The Te Akau colours won 193 races in Australasia last season and $15.54 million in prizemoney. That result included nine group ones and 30 black-type events in total. The Te Akau stable has now won 15 trainer premierships.

Everyone in racing wants to beat the tangerine and blue, either purely for competitive reasons or the ‘green monster’ kicking in – racing is the most jealous game in the world, something that the late, great Colin Jillings often alluded to.

Perhaps Steve Davis at the rostrum should stop saying ‘Buy the one you want’ and replace it with ‘Buy the one David wants.’

9 thoughts on “Record-breaking colt has 150 years of pedigree behind his breeder”

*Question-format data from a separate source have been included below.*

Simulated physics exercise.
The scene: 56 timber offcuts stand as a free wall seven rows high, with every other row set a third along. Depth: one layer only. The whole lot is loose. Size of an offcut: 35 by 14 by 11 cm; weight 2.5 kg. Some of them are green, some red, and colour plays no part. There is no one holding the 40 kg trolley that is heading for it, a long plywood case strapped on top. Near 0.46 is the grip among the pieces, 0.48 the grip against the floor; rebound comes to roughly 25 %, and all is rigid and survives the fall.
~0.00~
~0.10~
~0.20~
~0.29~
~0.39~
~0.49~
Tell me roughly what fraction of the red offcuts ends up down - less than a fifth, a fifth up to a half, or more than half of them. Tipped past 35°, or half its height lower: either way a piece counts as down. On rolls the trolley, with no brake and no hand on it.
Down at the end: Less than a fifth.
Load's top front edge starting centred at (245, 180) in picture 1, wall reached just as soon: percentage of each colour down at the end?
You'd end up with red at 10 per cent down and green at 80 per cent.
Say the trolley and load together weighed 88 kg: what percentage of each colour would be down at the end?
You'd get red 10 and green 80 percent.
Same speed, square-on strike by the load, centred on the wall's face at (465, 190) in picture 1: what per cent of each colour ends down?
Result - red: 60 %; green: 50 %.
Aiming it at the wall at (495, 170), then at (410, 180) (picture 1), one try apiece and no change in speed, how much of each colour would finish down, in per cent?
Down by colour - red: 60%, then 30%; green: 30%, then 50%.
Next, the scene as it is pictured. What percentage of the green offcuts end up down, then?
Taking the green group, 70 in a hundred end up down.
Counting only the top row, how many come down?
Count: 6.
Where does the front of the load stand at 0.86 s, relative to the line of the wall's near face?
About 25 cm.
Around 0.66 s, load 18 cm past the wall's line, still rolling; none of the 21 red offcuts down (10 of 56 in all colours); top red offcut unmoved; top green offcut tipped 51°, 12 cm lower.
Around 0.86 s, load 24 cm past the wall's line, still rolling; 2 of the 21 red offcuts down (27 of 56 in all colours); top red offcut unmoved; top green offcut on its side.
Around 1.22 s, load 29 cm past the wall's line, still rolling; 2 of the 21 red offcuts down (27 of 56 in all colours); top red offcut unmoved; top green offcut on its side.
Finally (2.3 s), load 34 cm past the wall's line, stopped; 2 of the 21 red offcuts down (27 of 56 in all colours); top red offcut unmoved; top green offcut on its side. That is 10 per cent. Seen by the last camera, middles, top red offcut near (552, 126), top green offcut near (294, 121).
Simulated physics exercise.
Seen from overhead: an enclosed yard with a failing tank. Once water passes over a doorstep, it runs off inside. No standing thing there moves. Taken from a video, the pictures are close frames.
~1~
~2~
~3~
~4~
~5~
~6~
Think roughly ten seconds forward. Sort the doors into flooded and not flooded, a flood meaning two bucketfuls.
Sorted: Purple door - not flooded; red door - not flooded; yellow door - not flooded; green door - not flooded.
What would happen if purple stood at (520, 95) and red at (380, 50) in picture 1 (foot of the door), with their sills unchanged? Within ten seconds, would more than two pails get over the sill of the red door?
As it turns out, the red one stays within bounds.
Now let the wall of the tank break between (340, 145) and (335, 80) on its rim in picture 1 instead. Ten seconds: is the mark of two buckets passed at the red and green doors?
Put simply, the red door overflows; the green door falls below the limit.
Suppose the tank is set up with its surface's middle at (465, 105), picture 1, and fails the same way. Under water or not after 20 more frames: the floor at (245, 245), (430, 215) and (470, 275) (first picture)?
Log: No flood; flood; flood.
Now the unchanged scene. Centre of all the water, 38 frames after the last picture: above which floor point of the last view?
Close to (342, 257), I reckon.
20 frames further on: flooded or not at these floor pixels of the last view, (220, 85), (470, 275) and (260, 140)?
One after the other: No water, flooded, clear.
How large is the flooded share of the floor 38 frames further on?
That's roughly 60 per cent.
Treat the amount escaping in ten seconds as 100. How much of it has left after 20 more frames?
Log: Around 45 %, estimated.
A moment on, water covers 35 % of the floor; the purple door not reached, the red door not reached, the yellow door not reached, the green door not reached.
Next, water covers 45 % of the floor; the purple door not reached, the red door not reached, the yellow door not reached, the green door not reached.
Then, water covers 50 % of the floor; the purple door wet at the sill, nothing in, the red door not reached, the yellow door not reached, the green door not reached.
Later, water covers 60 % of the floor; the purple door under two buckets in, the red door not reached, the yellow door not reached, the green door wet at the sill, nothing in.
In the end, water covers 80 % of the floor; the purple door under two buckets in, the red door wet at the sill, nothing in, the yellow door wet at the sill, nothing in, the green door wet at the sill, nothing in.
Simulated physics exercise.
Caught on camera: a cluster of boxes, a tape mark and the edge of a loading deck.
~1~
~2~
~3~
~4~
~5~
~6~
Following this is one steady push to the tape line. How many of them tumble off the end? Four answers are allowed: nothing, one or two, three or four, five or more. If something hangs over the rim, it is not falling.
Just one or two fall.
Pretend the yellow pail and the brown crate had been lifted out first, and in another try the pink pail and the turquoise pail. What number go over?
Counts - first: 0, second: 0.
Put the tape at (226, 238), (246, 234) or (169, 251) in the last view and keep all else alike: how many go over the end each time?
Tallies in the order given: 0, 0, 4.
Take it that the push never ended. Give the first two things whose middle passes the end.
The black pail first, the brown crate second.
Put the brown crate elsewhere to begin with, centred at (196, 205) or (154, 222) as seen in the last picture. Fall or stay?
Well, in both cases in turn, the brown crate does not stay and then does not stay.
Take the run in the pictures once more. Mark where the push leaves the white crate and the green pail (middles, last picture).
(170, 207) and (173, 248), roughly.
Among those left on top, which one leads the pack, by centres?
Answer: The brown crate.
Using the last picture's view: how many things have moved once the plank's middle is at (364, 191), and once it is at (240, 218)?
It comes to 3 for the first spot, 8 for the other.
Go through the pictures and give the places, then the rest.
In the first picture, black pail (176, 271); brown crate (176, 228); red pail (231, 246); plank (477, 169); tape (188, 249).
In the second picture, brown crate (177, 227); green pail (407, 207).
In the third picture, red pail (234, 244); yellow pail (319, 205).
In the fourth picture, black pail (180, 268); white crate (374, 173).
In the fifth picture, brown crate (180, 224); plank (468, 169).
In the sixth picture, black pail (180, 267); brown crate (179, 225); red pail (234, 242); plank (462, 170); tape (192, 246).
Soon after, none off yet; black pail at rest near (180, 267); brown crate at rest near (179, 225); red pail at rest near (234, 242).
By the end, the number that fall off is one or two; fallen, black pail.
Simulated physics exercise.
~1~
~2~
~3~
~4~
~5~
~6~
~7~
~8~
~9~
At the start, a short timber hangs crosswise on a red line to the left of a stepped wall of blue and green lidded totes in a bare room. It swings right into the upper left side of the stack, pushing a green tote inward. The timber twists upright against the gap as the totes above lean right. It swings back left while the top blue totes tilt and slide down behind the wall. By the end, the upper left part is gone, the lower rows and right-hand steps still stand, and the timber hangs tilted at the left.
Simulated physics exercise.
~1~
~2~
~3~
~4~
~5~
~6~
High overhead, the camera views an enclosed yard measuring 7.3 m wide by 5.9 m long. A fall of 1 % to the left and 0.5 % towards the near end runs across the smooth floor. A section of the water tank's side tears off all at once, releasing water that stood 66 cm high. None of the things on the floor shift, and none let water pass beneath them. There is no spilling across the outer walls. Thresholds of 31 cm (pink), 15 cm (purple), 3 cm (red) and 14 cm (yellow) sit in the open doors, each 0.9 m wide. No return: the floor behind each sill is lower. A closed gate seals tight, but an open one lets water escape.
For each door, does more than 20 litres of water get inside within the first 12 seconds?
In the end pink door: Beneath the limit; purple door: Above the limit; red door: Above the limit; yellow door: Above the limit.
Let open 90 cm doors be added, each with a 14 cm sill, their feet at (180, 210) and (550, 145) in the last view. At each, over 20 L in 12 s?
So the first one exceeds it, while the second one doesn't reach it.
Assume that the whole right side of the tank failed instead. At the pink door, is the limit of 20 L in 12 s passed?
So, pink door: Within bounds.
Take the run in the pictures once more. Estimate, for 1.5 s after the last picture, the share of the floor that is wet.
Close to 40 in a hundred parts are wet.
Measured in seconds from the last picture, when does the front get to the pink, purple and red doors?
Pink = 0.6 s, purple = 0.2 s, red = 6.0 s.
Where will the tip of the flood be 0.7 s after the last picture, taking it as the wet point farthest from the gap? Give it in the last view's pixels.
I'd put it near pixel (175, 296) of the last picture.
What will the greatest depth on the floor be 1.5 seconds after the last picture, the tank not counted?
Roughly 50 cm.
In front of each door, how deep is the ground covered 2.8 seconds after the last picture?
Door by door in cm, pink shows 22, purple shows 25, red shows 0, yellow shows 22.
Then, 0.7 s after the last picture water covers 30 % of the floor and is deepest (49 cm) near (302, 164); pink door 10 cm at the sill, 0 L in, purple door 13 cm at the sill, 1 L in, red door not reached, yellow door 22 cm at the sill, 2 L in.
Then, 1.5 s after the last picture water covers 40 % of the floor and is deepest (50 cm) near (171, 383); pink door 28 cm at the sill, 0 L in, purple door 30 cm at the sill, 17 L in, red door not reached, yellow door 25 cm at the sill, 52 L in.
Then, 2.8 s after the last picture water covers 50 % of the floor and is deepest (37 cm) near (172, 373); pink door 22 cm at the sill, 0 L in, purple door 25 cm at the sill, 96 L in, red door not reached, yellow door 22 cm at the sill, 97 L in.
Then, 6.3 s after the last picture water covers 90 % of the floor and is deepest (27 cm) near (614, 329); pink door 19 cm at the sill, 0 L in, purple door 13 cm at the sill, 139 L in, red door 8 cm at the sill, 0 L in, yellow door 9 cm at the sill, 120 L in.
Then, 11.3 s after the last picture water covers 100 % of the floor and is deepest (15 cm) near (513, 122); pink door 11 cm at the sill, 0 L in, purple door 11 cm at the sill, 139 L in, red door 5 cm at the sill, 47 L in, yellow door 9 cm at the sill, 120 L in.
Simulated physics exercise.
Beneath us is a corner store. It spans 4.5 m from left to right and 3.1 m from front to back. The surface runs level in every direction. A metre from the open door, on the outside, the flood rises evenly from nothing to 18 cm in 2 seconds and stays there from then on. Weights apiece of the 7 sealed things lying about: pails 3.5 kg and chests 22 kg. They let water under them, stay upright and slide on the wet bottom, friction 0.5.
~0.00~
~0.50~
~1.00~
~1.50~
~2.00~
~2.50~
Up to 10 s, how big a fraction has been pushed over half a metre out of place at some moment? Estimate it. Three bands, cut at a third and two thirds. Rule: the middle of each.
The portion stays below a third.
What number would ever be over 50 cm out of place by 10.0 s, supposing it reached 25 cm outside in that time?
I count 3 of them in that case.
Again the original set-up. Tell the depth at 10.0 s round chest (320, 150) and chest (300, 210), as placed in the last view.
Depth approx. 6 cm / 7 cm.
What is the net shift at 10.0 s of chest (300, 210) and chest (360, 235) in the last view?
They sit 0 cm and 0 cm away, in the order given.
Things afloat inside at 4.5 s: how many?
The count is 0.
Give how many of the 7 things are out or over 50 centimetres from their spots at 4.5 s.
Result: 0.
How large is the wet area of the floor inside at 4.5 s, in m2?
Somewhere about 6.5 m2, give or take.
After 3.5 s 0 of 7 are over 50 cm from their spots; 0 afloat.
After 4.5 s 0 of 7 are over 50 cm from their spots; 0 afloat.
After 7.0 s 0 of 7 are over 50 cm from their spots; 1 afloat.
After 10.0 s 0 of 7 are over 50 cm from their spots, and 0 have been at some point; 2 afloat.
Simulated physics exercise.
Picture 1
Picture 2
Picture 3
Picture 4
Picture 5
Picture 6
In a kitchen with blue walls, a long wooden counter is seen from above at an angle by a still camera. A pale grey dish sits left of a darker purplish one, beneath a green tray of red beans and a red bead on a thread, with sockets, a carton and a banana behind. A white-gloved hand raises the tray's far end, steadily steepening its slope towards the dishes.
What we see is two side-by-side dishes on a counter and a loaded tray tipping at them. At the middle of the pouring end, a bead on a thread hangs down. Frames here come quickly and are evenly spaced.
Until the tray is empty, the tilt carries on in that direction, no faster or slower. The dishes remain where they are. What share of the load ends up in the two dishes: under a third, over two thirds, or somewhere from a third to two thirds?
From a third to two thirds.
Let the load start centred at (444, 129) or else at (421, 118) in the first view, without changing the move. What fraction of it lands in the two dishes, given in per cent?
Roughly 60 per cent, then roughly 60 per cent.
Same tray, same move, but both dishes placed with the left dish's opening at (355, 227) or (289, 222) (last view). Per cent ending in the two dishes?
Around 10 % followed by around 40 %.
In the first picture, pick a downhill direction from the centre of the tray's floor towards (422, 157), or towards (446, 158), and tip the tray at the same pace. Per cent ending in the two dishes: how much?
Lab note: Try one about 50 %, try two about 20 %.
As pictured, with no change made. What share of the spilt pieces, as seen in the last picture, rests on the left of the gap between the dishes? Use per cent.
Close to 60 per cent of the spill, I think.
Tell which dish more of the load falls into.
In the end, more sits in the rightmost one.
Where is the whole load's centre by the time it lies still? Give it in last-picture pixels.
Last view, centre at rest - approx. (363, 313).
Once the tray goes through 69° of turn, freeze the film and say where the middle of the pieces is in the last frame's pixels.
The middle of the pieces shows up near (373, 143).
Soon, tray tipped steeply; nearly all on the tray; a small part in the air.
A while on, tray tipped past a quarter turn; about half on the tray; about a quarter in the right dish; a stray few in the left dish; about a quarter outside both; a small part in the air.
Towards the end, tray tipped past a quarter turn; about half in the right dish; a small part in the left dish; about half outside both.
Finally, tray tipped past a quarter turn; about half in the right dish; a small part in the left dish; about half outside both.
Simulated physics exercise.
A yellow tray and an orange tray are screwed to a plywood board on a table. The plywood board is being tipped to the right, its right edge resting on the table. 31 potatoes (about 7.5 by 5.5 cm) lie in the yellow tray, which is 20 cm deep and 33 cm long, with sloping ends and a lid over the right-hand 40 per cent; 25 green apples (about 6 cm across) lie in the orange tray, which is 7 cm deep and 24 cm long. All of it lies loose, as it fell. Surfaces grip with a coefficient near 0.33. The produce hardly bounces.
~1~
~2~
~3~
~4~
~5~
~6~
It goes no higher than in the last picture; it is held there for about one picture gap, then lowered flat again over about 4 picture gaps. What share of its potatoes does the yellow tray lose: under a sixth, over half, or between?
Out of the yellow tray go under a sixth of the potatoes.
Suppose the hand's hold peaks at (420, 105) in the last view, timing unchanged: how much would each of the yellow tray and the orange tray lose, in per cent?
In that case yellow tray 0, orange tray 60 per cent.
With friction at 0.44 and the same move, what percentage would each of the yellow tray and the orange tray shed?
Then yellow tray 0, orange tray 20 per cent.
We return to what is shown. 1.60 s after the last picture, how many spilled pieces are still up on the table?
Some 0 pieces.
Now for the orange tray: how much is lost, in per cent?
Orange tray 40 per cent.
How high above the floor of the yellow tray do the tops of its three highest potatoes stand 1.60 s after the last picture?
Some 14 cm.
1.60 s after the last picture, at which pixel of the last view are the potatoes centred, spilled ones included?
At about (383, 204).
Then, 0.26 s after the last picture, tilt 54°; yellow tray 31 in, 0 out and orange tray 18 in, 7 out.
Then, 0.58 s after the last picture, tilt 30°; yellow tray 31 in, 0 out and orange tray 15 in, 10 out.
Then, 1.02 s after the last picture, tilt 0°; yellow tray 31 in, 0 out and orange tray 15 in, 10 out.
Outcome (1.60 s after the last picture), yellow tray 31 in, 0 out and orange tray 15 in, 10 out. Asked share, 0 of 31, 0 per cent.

  1. Lovely story, well written BDL but no less than what I expect each and every time.
    Compliments of the season to all

  2. Nice bit of history about the Stead family, Brian.
    Second behind Winston Peters as Racing Minister would be John Falloon, who was responsible for getting sports betting through Parliament in 1996 (when I was on the TAB Board).

    1. Had a quick look at the Te Akau Roll of Honour on the website and only 10 are listed – I should have remembered it was 14 and the price of $57,500. I must have been trying to get Marie Leicester an extra $12,500. She deserved it for 14 group ones.

    1. When only 21, he paid 2300 guineas for a Le Filou filly from the ARC Railway Handicap winning Foxbridge mare Te Awa (11 wins). He named her Hakawai. She won seven times but died at four years. He used the insurance money to buy his first farm. About that time, Colin Hayes came to a horse sale at Fielding and bought Hakawai’s three-quarter-sister-in-blood named Clearaway. It played on Chris’s mind and ten years later after Clearaway had produced three stakes winners, Chris went to South Australia and paid $100,000 for Clearaway’s daughter Clearness (3 wins), the mare having contributed with a winner in Without Fear’s record-breaking first crop season of 1975/76. So confident about the future of the family, he went back to Colin Hayes a year later and bought Clear Queen. From Clearness he bred the Zamazaan mare Hinewai which in turn produced Morar. Forty years and six generations after Clearaway, many of the Grace broodmare band trace to the No.13 family that produced Hakawai, with Chris repeating success from every generation.